KEPA AULESTIA-El Correo

ETA no es capaz de hacer un balance histórico. La conclusión sería el horror del absurdo

La última declaración de ETA, en la que dice reconocer el daño causado, considera que «nada de todo ello debió producirse jamás, o que no debió prolongarse tanto en el tiempo». Dos frases que resultan engañosas; porque lejos de mostrar un mínimo asomo de autocrítica sirven para que sus redactores se sacudan toda responsabilidad sobre acontecimientos debidos al conflicto heredado y a la carencia de una solución democrática al mismo. Una de las características más notables de la cultura etarra es que sus partícipes están inhabilitados para imaginar siquiera una historia distinta a la conocida. A principios de los años 60, los entonces integrantes de aquellas nuevas siglas se adentraron –o, más bien, simularon hacerlo– en un debate sobre la violencia y la no violencia como vías divergentes para procurar la liberación de Euskadi. Fue con toda probabilidad un ejercicio especulativo condenado, si no a optar por el terrorismo, sí a descartar el pacifismo gandhiano. Pero desde que se encendiera la mecha de la espiral acción-represión –pongamos que en 1968– el cuestionamiento del uso de las armas pasó a ser motivo de expulsión o de escisión, para convertirse en un tema tabú prácticamente hasta 2011. No hay texto alguno en la historia de ETA que plantee, siquiera como hipótesis de trabajo, la eventualidad de renunciar al uso de la fuerza física. Porque con solo pensarlo todo podía venirse abajo. Así es como la violencia se hizo ideología, e ideología nuclear.

No es tarde para recurrir a la ucronía con ánimo pedagógico. Para suponer qué hubiera pasado si aquel pequeño grupo de jóvenes nacionalistas, inicialmente un tanto diletantes y después –paradójicamente– disconformes con la pasividad de sus mayores hubiese desechado utilizar explosivos y armas, o simplemente no se les hubiera ocurrido echar mano de la violencia. Probablemente la transición a la democracia no hubiera resultado muy distinta si Luis Carrero Blanco hubiese fallecido de muerte natural. Y a cambio tendríamos hoy una sociedad sin tantos silencios, reservas mentales y vergüenza moral como la que engendramos unos y han heredado otros. Pero lo que diferencia a los vascos de ahora entre sí es que la mayoría es capaz de imaginar que la historia discurriera por caminos muy distintos; mientras los nostálgicos de una ETA que hace tiempo dejó de serlo se sienten en la necesidad de pensar el pasado reciente como una fatalidad ineludible que no dejó a los activistas del terror otra opción que la de recurrir a las armas. O, mejor, que jalear para que algunos de ellos lo hicieran en su nombre.
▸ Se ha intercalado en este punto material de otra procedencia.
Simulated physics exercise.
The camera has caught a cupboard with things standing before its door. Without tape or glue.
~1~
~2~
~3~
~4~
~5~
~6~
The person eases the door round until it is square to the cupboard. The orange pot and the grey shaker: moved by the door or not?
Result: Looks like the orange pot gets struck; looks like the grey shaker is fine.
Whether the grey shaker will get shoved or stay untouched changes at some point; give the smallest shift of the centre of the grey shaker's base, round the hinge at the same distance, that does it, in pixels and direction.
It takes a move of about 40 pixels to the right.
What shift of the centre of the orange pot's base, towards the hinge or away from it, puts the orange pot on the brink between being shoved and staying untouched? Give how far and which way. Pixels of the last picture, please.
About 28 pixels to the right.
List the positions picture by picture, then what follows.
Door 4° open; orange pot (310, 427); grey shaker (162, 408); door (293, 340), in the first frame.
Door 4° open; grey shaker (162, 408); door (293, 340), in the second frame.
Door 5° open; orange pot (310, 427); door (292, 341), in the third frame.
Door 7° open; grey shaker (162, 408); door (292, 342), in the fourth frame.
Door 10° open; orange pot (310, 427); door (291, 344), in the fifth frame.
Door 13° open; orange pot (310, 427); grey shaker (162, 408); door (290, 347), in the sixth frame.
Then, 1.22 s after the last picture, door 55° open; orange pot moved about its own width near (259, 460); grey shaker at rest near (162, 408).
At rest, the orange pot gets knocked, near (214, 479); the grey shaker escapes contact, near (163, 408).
Para los fieles a ETA la ucronía es tabú no solo porque les parezca inútil. En su comunicado la banda recuerda, de manera ventajista, que el pasado no tiene remedio. Es tabú porque no son capaces de proceder a un balance histórico de su actividad, puesto que la única conclusión posible es el horror del absurdo. Hace tiempo que los dirigentes de la izquierda abertzale dejaron de explicar el «cese de la actividad armada» como consecuencia de que Euskal Herria había pasado a una etapa más avanzada en pos de su liberación. Ni los más entusiastas pueden comulgar ya con semejantes fábulas sobre el pronto advenimiento de la etapa final de un combate de cincuenta años cuerpo a cuerpo. Claro que tampoco puede decirse que la ‘lucha armada’ no haya servido para nada. Porque aunque todo acabe en la enésima puesta en escena de una debacle imposible de disimular, durante muchos años la violencia se hizo valer como recurso de amedrentamiento e imposición. Tanto que aun hoy hay espacios en Euskadi y en Navarra prohibidos al ejercicio de la libre crítica. No sea que a uno le tachen de oportunista por cebarse con quienes cada día que pasa tienen menos cosas que contar sobre su pasado. Las propias dificultades de entendimiento en torno al relato, a la verdad y a la justicia con los herederos de ETA tienen que ver con esa imposibilidad, en gran medida psicológica, para imaginar un pasado diferente. El abismo moral continúa ahí porque la cultura etarra no puede evolucionar mucho más allá de lo que ofrece el comunicado de ayer.